Human knowledge always has its way when facing oppression, whether in American concentration camps, Nazi prisoner of war camps or Russian gulags.

Later they were allowed two sheets of paper as the Red Cross showed up for 10 minutes to allow them to write a (strictly censored) letter to their families.

Prisoners would sometimes only write a short letter and use the scant minutes and the other sheet to write their poems, which were also passed around before being inevitably confiscated and destroyed when discovered.

Later, as the Americans realized how many of their prisoners were innocent, they were allowed to keep their poems.

A strict Islamist and scholar Abdul Rahim Muslim Dost calculates he wrote 25,000 lines of poetry while imprisoned.

On the day of his release they were confiscated, and now he can’t get them back. He believes he was imprisoned because he lampooned a pretentious Islamic cleric who fingered him as a terrorist supporter in revenge.

How timely that this article appeared during Canada’s Freedom-To-Read week.

For those of you who don’t know, our hate, pornography and anti-terrorism laws and homegrown library- and school-censorship campaigns are putting the squeeze on Canadian knowledge.

It’s embarrassing to live in a country where customs officials seize books by Salman Rushdie and Oscar Wilde, or manuals on safe sex.

Deborah Ellis, one of Canada’s most celebrated children’s writers, has only recently had her Silver Birch-nominated book, Three Wishes, pulled from Ontario libraries because it quoted Palestinian children alongside Israeli children.

Honesty is too dangerous for our kids!

But as John Berry said: “If your library is not unsafe, it probably isn’t doing its job.”

British writers are so alarmed by new laws against ‘glorifying terrorism’ that they have defiantly published an anthology cleverly titled Glorifying Terrorism.

The Forbidden Library website has a whole raft of great thoughts on censorship, the legendary pornographer Larry Flint included.

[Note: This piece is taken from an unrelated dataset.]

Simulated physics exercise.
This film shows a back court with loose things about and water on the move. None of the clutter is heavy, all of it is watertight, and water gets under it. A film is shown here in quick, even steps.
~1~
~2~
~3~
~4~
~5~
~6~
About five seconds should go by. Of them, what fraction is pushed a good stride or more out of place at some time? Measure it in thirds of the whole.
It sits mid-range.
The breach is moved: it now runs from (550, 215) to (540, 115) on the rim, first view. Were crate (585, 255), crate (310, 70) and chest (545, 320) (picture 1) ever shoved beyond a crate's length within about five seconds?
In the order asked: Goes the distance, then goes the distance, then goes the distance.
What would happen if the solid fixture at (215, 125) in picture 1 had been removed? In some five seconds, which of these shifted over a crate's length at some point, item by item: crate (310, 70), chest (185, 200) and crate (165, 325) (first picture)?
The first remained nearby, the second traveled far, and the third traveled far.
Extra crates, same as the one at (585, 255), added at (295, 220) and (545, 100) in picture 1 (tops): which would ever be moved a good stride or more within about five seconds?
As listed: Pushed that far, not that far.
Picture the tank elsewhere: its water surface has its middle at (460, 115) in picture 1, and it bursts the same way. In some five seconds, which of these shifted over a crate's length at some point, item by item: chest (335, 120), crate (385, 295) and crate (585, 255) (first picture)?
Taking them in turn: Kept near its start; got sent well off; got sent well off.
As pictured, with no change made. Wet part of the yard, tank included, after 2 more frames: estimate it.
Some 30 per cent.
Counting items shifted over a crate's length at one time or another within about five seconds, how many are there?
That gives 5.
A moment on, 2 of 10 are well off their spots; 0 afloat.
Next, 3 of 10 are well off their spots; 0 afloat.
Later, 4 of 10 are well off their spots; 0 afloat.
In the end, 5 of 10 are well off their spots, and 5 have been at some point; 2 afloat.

“If the human body’s obscene, complain to the manufacturer, not me.”

Maybe, as Freedom-To-Read week winds to its mournful end it should be everyone’s duty to Google up some great quotes about the madness of censorship, like Juvenal: “Who will watch the watchers?”

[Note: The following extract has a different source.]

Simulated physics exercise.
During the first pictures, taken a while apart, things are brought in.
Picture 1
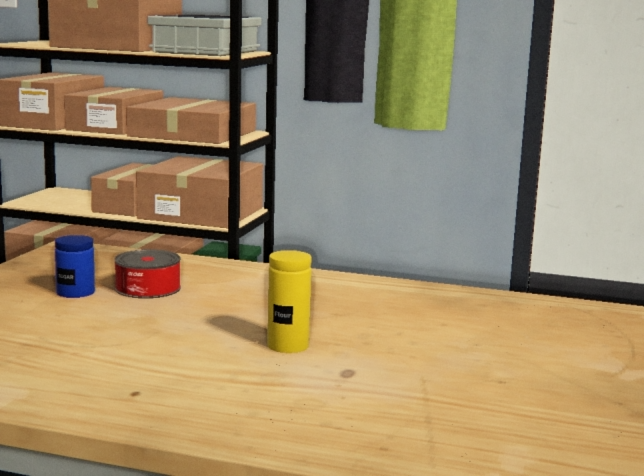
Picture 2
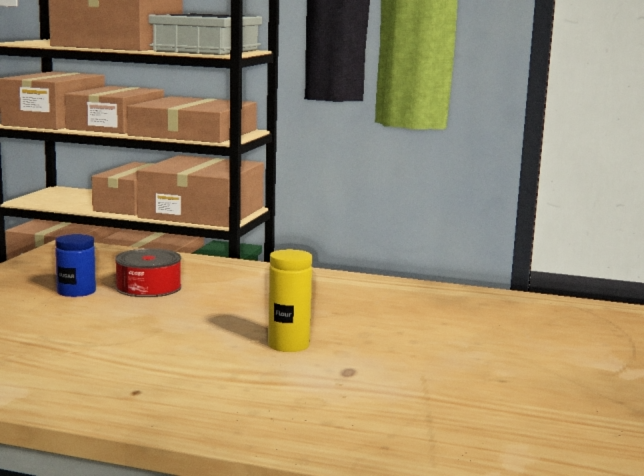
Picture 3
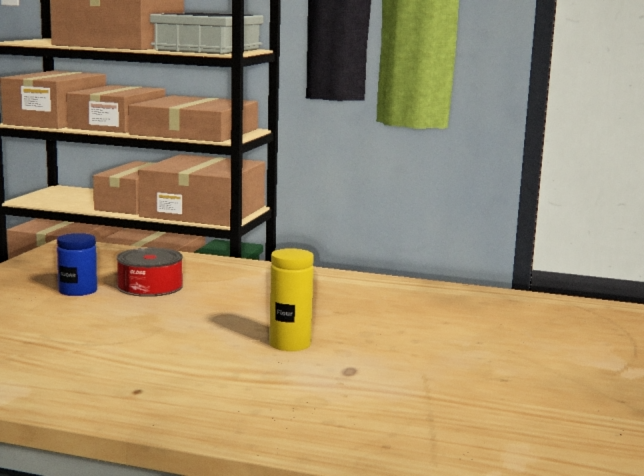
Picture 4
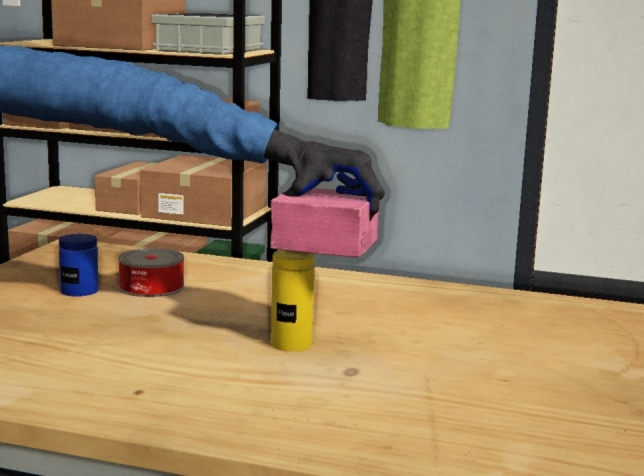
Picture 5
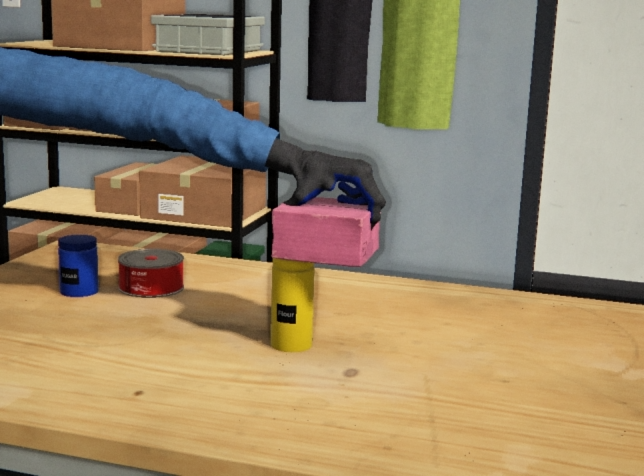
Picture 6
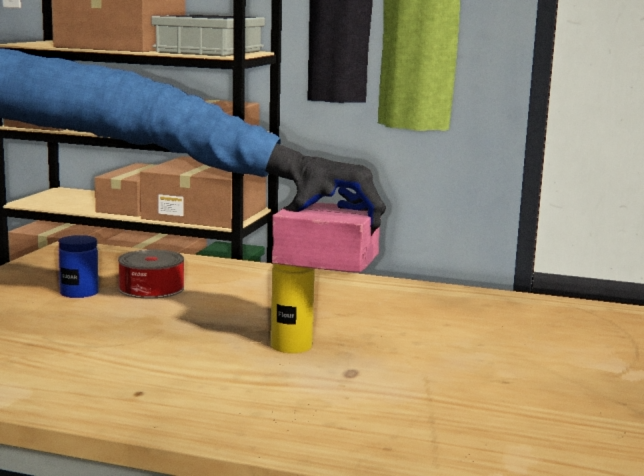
On a wooden workbench, a gloved hand lowers a pink box onto a yellow jar.
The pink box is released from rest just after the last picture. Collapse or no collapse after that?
Collapse.
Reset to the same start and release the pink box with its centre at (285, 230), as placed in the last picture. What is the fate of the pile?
Afterwards the pile remains stable.
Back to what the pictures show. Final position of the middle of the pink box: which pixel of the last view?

Pelham library has issued an inspired challenge to all its readers — start reading a banned book this week.

They’re easy to find. Just Google Freedom-To-Read week or The Forbidden Library. There you can discover 1984, The Adventures of Tom Sawyer, The Arabian Nights (banned in a rare show of solidarity by both Israel and Egypt), Anne Frank’s diary, Alice’s Adventures In Wonderland, an English translation of the Holy Bible (William Tyndale was strangled and burned at the stake for having the nerve to translate it into English), Brave New World, Bury My Heart At Wounded Knee, etc.

And these are only some of the books listed alphabetically up to B!!!

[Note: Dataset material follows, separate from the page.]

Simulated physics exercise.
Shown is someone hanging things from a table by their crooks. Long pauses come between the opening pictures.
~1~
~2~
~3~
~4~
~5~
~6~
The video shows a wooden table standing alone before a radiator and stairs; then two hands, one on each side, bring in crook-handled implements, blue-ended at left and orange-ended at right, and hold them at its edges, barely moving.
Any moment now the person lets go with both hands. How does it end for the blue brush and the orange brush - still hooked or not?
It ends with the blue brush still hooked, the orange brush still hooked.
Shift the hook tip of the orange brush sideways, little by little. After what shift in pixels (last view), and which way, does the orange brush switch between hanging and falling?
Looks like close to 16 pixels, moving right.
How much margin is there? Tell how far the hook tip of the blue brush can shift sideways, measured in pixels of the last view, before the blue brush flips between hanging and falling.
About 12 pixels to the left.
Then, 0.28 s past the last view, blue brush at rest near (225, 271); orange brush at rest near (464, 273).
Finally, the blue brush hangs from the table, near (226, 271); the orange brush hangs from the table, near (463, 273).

Lately, my favourite censorship story occurred when The Chronicles of Narnia was challenged in a school system because of its ‘mysticism.’

The clueless Christian censor didn’t recognize the ‘mysticism’ was actually a retelling of Christ’s story. Whoops.

The real question we have to ask is why our media is quietly censoring the news about Freedom-To-Read week. And why isn’t the Big Brother regime of George Bush’s administration front-page news?

No, our media, owned by the friends of the administrations in Canada and the US, has decided that the sicko battle over the remains of a woman, Anna Nicole Smith, whose big breasts and bizarre marriage to a multi-millionaire made her into the celebrity of the month, is more newsworthy than the war in Iraq and the lost poems of Guantanamo.

They’re fiddling over the rotting body of a pathetic woman while the world burns.

That’s right; the real terrorists are already among us, attacking our freedom and democracy daily. They are on Fox News and CNN and CTV and in most of our newspapers, distracting us with false news even as poetry and knowledge are quietly being buried by bureaucrats.